Kaizer Chiefs Target Fernando Da Cruz as New Head Coach
Kaizer Chiefs’ rebuild has found its focal point. All roads now appear to lead back to Naturena for Fernando Da Cruz.
The Frenchman has emerged as the frontrunner to take over as head coach ahead of the 2026/27 season, with talks already held and internal preference at the club tilting firmly in his direction, according to FARPost.
Clear-out to make way for a new era
Chiefs have not tiptoed into this new phase. They have kicked the door open.
Co-coaches Cedric Kaze and Khalil Ben Youssef are gone. Goalkeeper coach Ilyes Mzoughi and conditioning coach Majdi Safi have also exited, part of a sweeping overhaul of the technical team after a 2025/26 Betway Premiership campaign that ended in third place.
This is not a tweak. It is a reset.
Within that reset, the club has spoken to two main candidates: Da Cruz and Portuguese coach Alexandre Dos Santos. Both have been sounded out. Both have had their cases considered. But the momentum inside Chiefs now sits squarely with Da Cruz, who has moved into pole position as the preferred choice.
A familiar face with unfinished business
Da Cruz is not a stranger walking into Naturena. He is a returning figure.
The former AS FAR Rabat coach recently resigned from his role as Technical Coach at the Royal Moroccan Football Federation (FRMF), freeing him for a club project of this scale. Two years ago, he worked inside the Chiefs environment, appointed as assistant to Nasreddine Nabi while the Tunisian was still wrapping up his duties with AS FAR.
Those weeks and months mattered.
Within the club, Da Cruz is remembered for the structure of his sessions, the intensity he demanded and the professionalism he carried into every department he touched. People inside Chiefs saw a coach who could organise, who could drive standards, who understood what a big institution requires day to day.
That stint did more than just impress the hierarchy. It gave both sides a chance to study each other up close. Da Cruz learned the club’s long-term vision, its operational rhythms, its expectations. Chiefs, in turn, learned how he works and how his methods might scale if he took the top job.
Now, with the head coach’s seat vacant, that brief chapter looks like the prelude to something larger.
Da Cruz ready for the call
Information obtained by FARPost indicates that Da Cruz is open to taking charge at Naturena if negotiations are concluded successfully. The door is not just ajar; it is waiting to be pushed open.
His availability arrives at a perfect moment for Chiefs. With the technical department stripped back, the club has the freedom to build a new structure around a clear leader. The idea on the table includes a blend of international expertise and local knowledge, with South African coaches and support staff expected to form part of the revamped backroom team.
Those conversations are still live.
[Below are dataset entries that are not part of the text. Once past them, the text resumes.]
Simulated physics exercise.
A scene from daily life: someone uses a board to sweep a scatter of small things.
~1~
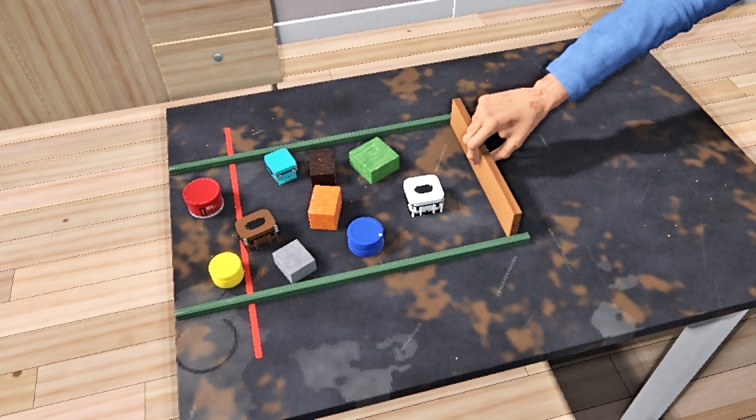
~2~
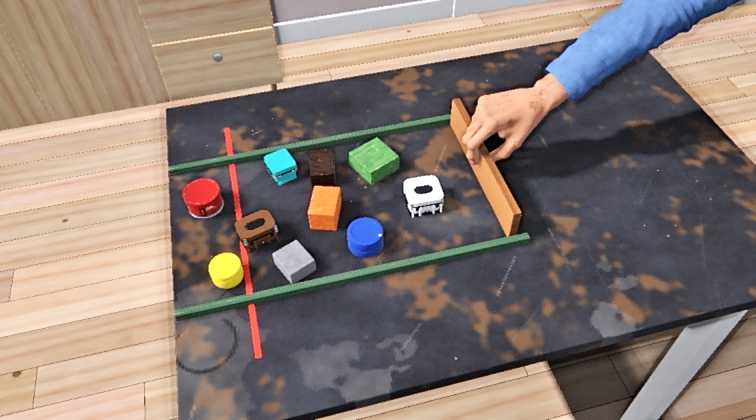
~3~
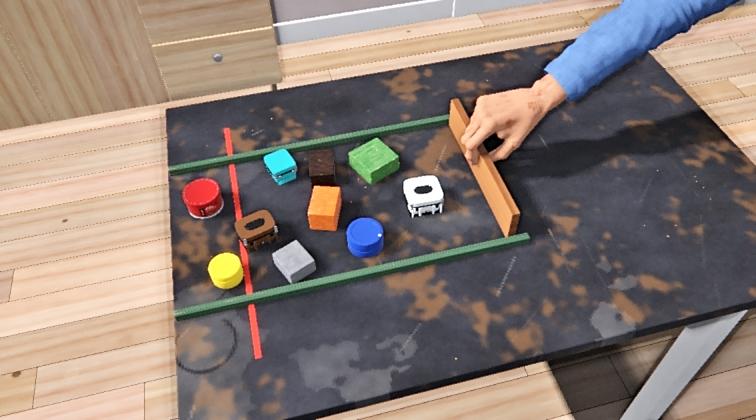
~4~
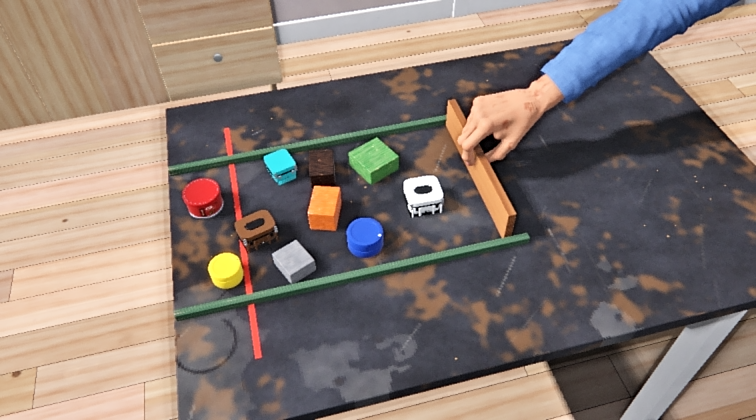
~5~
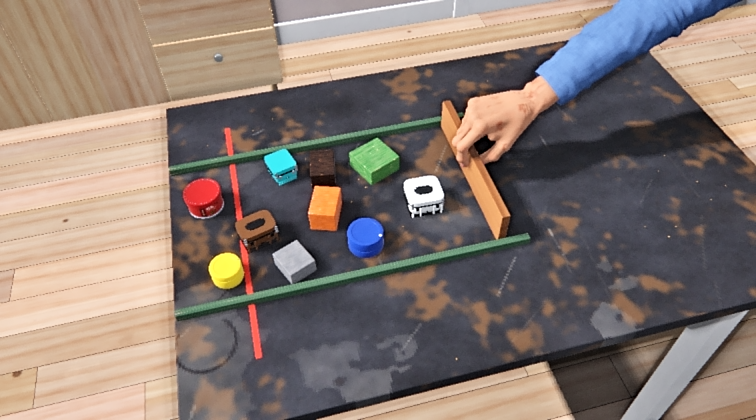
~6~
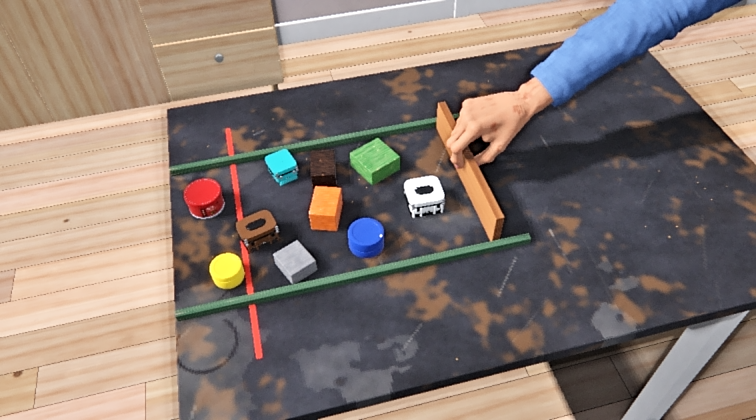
A hand in a blue sleeve grips a wooden board standing at the right end of two green strips and, after barely moving at first, slides it slightly left. The scattered blocks, lids and small cases stay in place, with a gap still between the board and the white case.
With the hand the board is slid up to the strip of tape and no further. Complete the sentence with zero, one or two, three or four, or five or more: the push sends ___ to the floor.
The push sends three or four to the floor.
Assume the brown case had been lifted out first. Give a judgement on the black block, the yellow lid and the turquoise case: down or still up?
Black block still up; yellow lid down; turquoise case down.
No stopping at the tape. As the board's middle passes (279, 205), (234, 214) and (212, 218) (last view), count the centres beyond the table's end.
Place by place: 0, 4 and 7.
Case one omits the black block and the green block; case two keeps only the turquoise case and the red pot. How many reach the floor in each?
2 in the first case, 2 in the second.
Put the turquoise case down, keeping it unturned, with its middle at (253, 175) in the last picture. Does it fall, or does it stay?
From that start, the object then does not stay.
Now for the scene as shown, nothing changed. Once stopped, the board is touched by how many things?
It's 3.
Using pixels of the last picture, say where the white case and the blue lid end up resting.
Final positions - white case around (224, 238), blue lid around (228, 269).
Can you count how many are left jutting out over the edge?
I count 0 overhanging.
A little later, none off yet; red pot at rest near (205, 199); yellow lid at rest near (227, 271); brown case at rest near (258, 231).
Next, none off yet; red pot at rest near (205, 199); yellow lid at rest near (227, 271); brown case shifted a little near (240, 232).
When it is over, the number that fall off is three or four; down, turquoise case, brown case, yellow lid and red pot.
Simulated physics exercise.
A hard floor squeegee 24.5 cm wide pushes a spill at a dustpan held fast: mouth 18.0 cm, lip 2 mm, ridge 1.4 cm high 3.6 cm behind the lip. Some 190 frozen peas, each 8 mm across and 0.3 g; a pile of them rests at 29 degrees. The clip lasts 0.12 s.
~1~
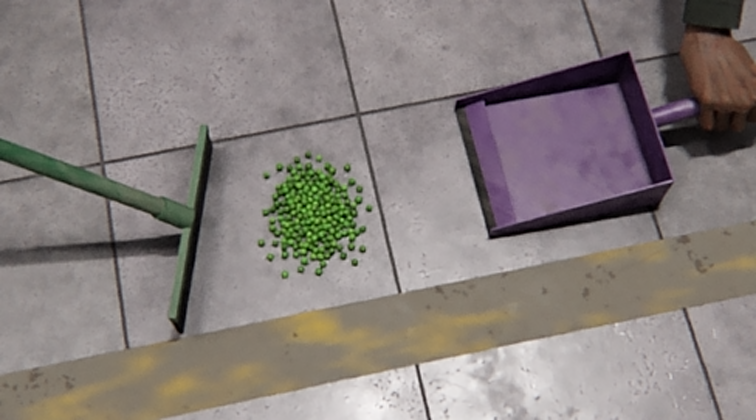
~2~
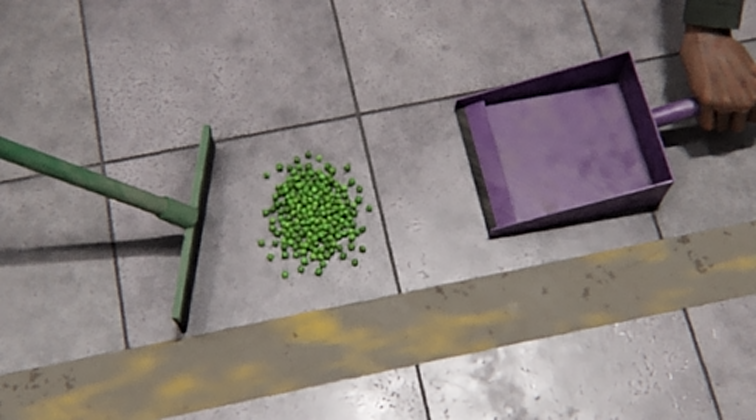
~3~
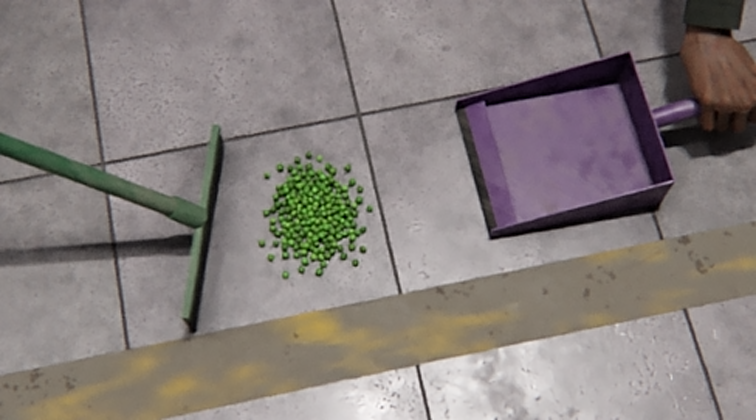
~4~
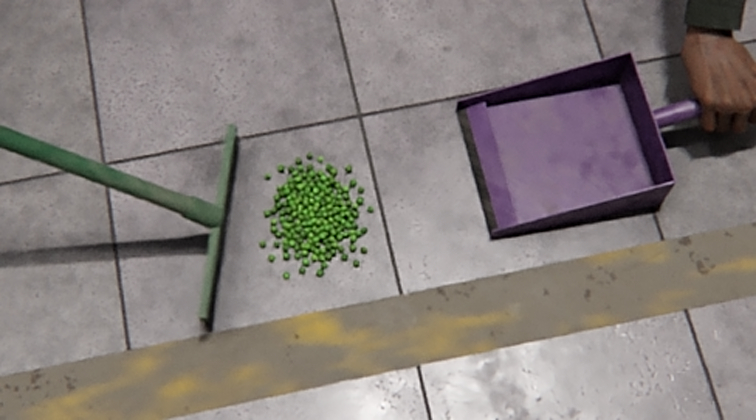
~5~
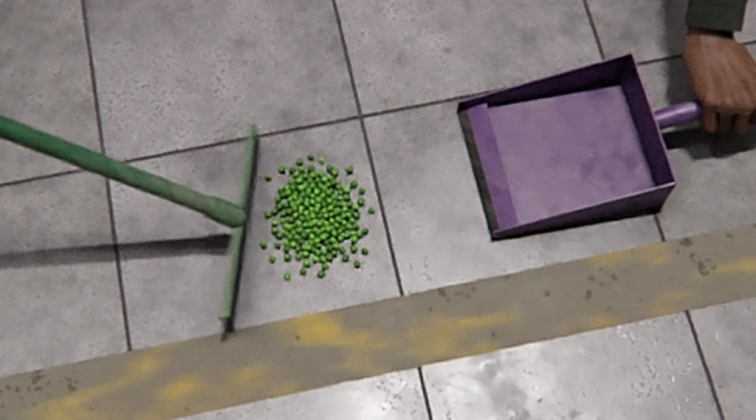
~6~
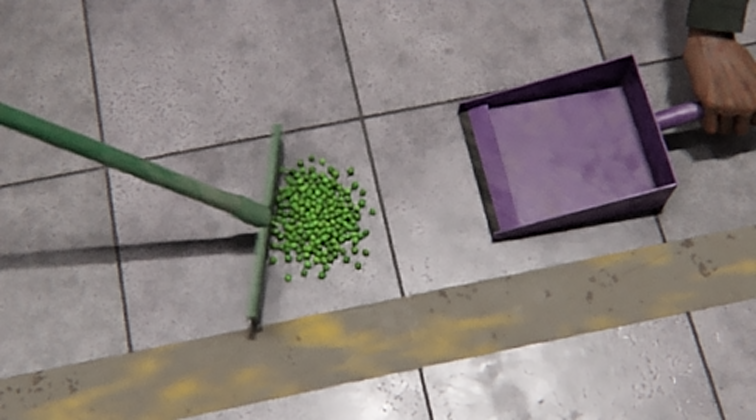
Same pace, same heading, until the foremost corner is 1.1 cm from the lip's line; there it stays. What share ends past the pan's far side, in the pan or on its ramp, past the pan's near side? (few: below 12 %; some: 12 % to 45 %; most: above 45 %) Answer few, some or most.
Far side few, pan some, near side some.
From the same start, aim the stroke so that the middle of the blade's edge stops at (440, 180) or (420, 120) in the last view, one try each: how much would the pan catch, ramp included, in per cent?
About 30 and 15 per cent.
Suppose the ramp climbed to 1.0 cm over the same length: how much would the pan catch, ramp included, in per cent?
Then about 35 per cent.
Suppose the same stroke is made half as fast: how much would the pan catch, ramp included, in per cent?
It would be near 15 per cent.
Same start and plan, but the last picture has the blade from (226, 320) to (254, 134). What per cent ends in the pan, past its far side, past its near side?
Pan 20, far 5, near 35.
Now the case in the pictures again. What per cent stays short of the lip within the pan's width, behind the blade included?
Roughly 30 per cent.
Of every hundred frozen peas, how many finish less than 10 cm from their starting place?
Some 0 per cent.
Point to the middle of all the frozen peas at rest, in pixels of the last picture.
Around (562, 202).
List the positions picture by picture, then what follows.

Titles, roles, reporting lines – all of it remains under discussion. But the framework is obvious: a foreign head coach at the helm, plugged into a technical team that understands both the league and the club’s support base.
Germany camp looms as key deadline
Time, though, is not a luxury.
Chiefs’ preparations for the new season are already accelerating. The squad is due to regroup on 22 June, and by then the club aims to have its coaching structure locked in. The clock is ticking towards a major pre-season tour that will test and shape whatever new regime walks through the door.
In July, Amakhosi are scheduled to head to Germany for a pre-season training camp. There, they will face European opposition in a series of friendlies – a crucial laboratory for new ideas, new systems and, potentially, a new head coach laying down his blueprint.
A camp of that intensity demands clarity. Chiefs do not want to arrive in Europe still debating who leads the team talk.
Rebuild extends beyond the dugout
The shake-up is not confined to the bench.
On the pitch, Chiefs have already moved to strengthen. Thabo Moloisane has agreed to join the club after his departure from Stellenbosch FC, the first confirmed piece in what is expected to be a wider reshaping of the squad ahead of 2026/27.
More arrivals are expected. More exits too. Chiefs are not hiding the scale of the rebuild; they are leaning into it.
Third place in the league has provided a platform, not a destination. The question now is simple: can the club find the right figure to turn structural change into silverware?
All signs suggest they believe Fernando Da Cruz is that figure. The next signature will tell.